The next day, I drove to the Deccan College to meet the redoubtable Iravati Karve, doyen of Indian anthropologists and sociologists, who was the head of the then joint department in Poona University. She was the daughter-in-law of Maharishi Karve, who had defied social taboos by marrying a widow. IK herself also broke unwritten rules by zooming around Pune on a motorbike long before we thought of riding on scooters that did not need the sari to be looped up. The Maharashtrian way of wearing the sari must have helped. She was a path- breaker in the social sciences field also, being an authority on Indian Kinship patterns.

When I apprised her of my survey background, she was interested, and in her inimitable decisive way, outlined a study she had been planning to launch, and then asked me to give her a proposal for a grant she could then peddle around. Well, the long and short of it was that I developed, under her guidance, a proposal to the Indian Council of Social Science Research [ICSSR] to study the 'Sociological Aspects of Cooperative Societies' in Maharashtra. But first I had to do the pretests with the help of a staff member in the college so as to finalise the outline of the study and the questionnaires etc.

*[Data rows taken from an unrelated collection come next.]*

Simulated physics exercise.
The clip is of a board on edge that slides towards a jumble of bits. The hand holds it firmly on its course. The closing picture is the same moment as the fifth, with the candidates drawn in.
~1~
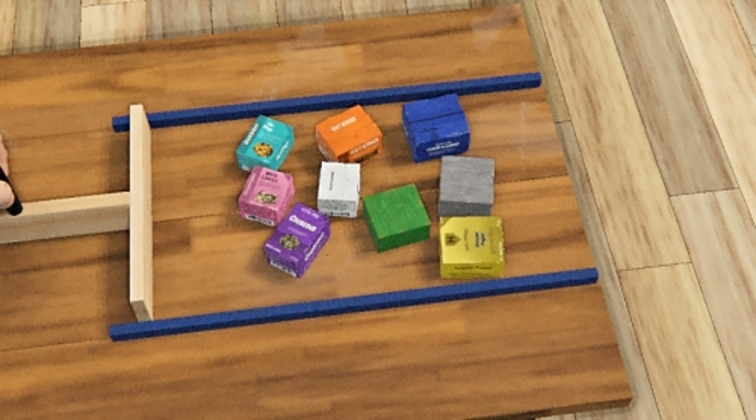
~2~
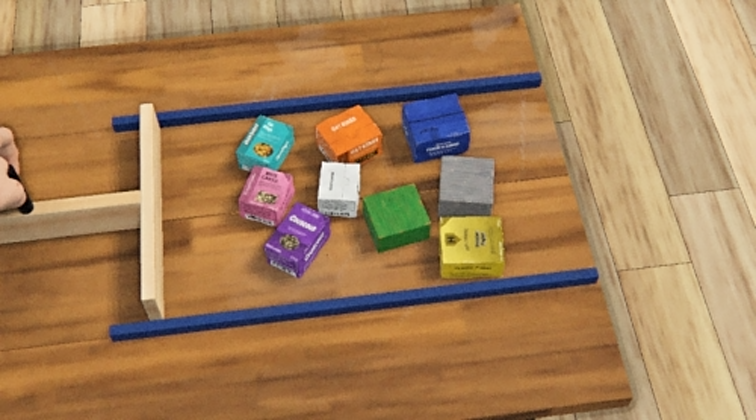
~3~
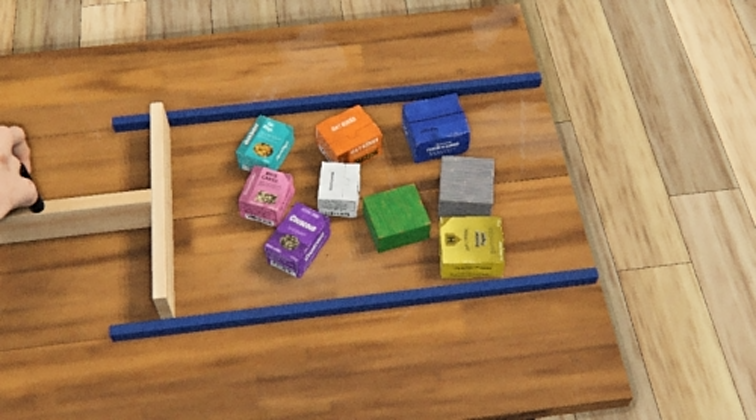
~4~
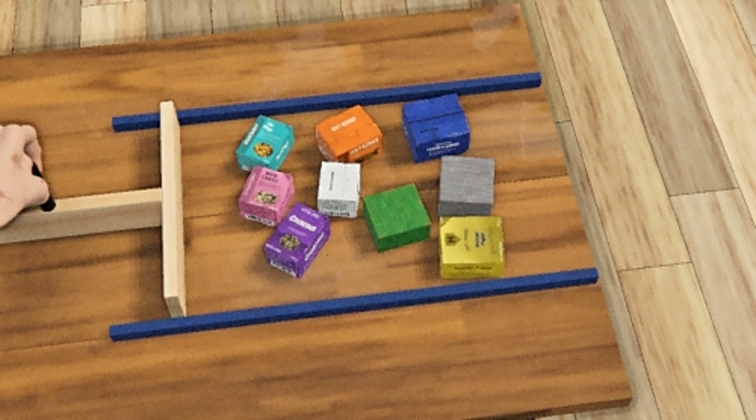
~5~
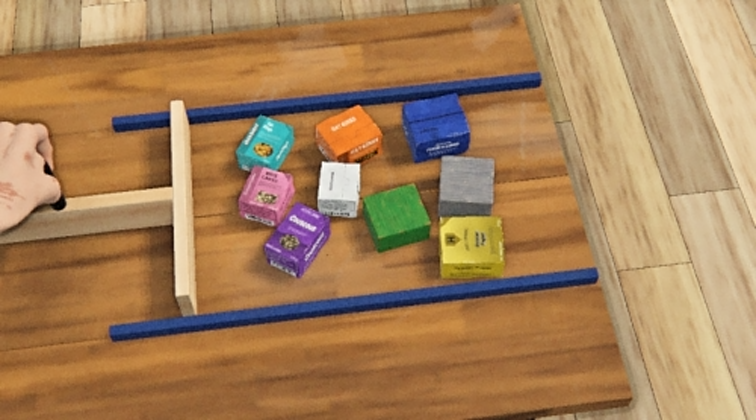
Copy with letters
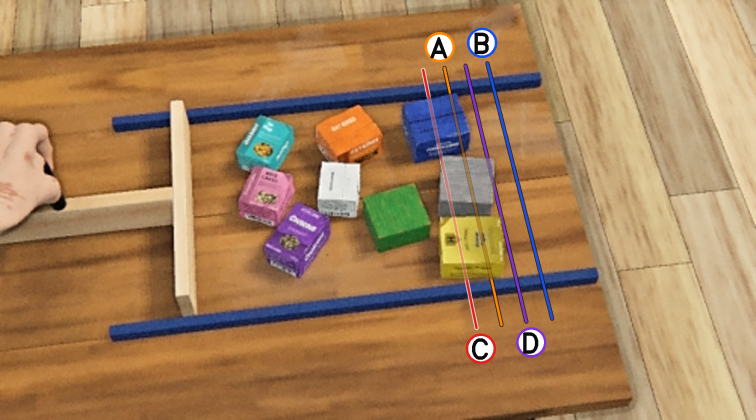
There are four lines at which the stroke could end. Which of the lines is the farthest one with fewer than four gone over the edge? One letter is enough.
As far as mark D.
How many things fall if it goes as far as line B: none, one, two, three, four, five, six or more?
By then, six or more.
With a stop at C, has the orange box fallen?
By then, no.
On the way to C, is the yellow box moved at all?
Yes.
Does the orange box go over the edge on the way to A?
By then, no.
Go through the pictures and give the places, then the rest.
In the first frame, pink box (267, 196); grey block (466, 189); orange box (349, 140).
In the second frame, board (147, 195); blue box (436, 129).
In the third frame, board (158, 194); white packet (339, 189).
In the fourth frame, board (169, 193); green block (396, 218).
In the fifth frame, board (179, 192); pink box (267, 196); grey block (466, 189); orange box (349, 140).
On the marked copy, A at (471, 186); B at (517, 180); C at (448, 188); D at (493, 183).
With D. Early on, board (293, 179); green block (411, 219); turquoise packet (315, 138).
Further on, board (406, 166); blue box (521, 117); grey block (531, 189).
At the end, board (491, 157); blue box over the edge; grey block over the edge; two fallen.
As for the rest, A is within the limit but short; B drops six; C is within the limit but short.
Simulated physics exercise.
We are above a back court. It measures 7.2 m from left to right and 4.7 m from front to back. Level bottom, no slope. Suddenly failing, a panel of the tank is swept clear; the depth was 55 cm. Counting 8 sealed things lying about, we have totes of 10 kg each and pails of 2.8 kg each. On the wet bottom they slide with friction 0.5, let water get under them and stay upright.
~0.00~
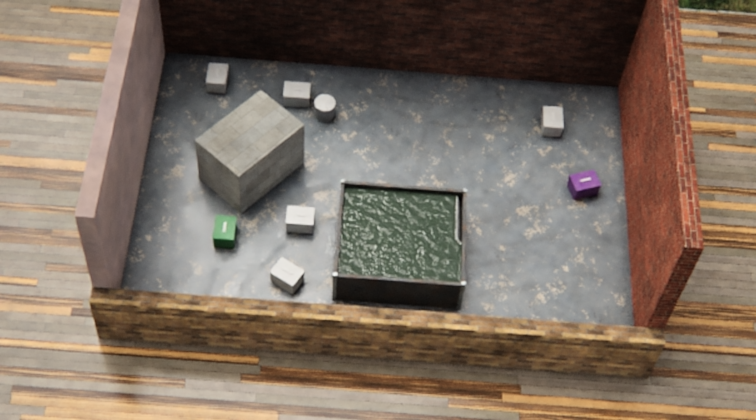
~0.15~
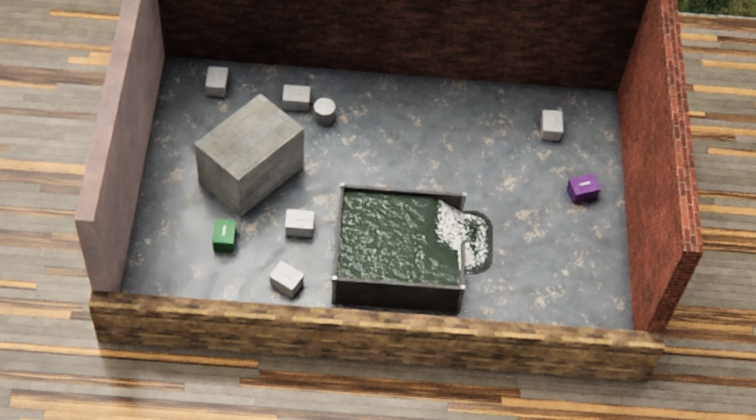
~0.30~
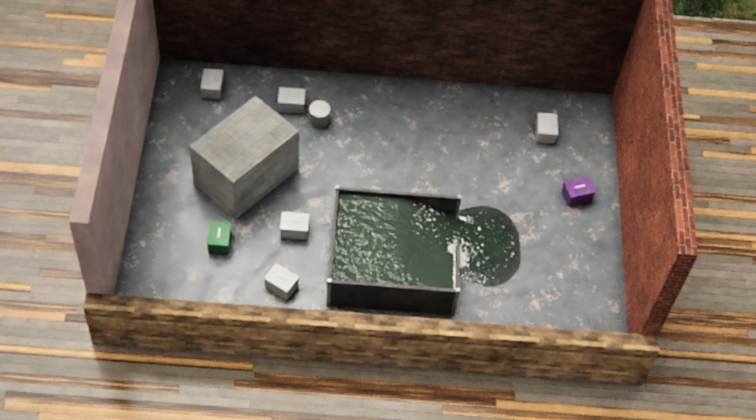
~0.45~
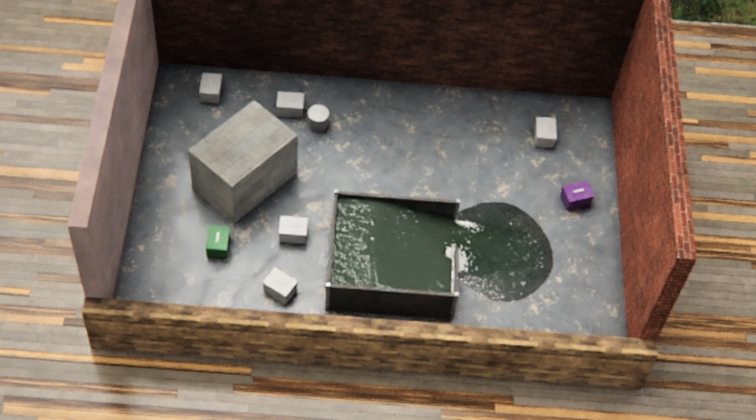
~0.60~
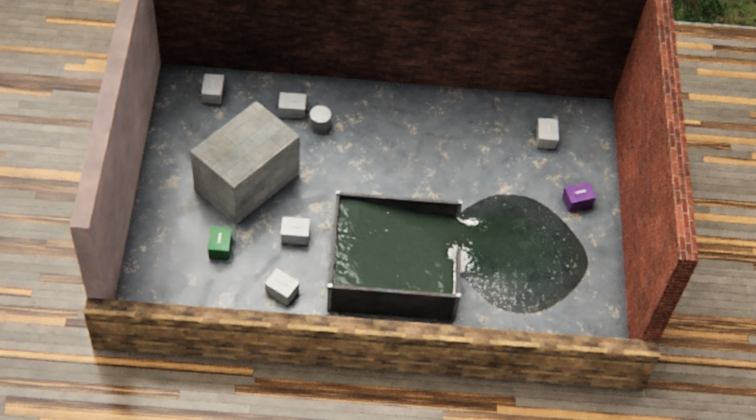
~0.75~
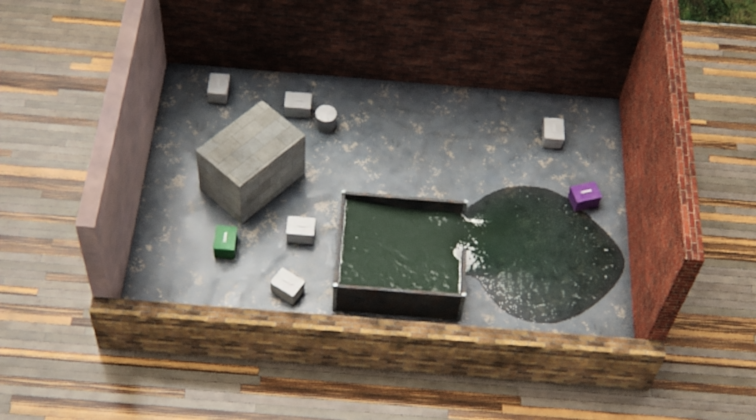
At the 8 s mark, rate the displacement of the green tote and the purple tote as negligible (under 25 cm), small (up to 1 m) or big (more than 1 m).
Green tote - negligible, purple tote - big.
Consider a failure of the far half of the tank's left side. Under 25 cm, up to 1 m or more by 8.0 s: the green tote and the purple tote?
In that situation the green tote drifts a long way, while the purple tote stays about where it was.
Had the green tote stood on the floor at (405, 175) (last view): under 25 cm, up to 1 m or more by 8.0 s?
From that spot, it remains nearly still.
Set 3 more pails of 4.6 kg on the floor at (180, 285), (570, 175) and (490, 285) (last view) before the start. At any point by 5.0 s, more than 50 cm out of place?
One by one: Below the mark, beyond the mark, below the mark.
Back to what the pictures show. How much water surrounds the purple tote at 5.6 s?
About 5 cm.
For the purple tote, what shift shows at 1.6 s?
It has shifted about 50 cm.
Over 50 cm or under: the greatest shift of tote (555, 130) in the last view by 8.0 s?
The answer is that it exceeded the limit.
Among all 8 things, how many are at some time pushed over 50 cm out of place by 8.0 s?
That comes to 2.
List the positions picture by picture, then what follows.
In the first picture, the green tote at (225, 227), on the bottom; the purple tote at (585, 180) rests on the ground; 2.6 m2 under water; 0 of 8 have shifted.
In the second picture, the green tote at (224, 231) rests on the ground; the purple tote at (585, 184), on the bottom; 3.1 m2 under water; 0 of 8 have shifted.
In the third picture, the green tote at (219, 233), on the bottom; the purple tote at (580, 187), on the bottom; water covers 3.7 m2; 0 of 8 have shifted.
In the fourth picture, the green tote at (218, 238) rests on the ground; the purple tote at (578, 191), on the bottom; water covers 4.5 m2; 0 of 8 have shifted.
In the fifth picture, the green tote at (220, 238), on the bottom; the purple tote at (580, 192) rests on the ground; 5.5 m2 under water; 0 of 8 have shifted.
In the sixth picture, the green tote at (225, 238), on the bottom; the purple tote at (586, 192), on the bottom; 6.6 m2 under water; 0 of 8 have shifted.
After 1.6 s the green tote is near (225, 238), 0.0 m from its start, aground; the purple tote is near (613, 181), 0.5 m from its start, aground; 0 afloat.
After 3.6 s the green tote is near (225, 238), 0.0 m from its start, aground; the purple tote is near (507, 94), 2.1 m from its start, aground; 0 afloat.
After 5.6 s the green tote is near (225, 238), 0.0 m from its start, aground; the purple tote is near (408, 96), 3.1 m from its start, aground; 0 afloat.
After 8.0 s the green tote is near (225, 238), 0.0 m from its start, aground; the purple tote is near (385, 98), 3.4 m from its start, aground; 1 afloat.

It was on one of my trips along the normally busy Bombay – Poona national highway that I almost had a freak accident. The road that day was peculiarly bereft of the jostling trucks and buses that usually made the 15 km a nightmare but on the otherwise empty road I saw to my horror a truck coming toward me, and I mean, toward me on the wrong side of the road for him! I honked and honked, and it seemed that I would have to move off the road, but to what? There was only a dip and trees to my left, and i said, well this is the end. Suddenly the driver woke up and veered away from me at the last moment!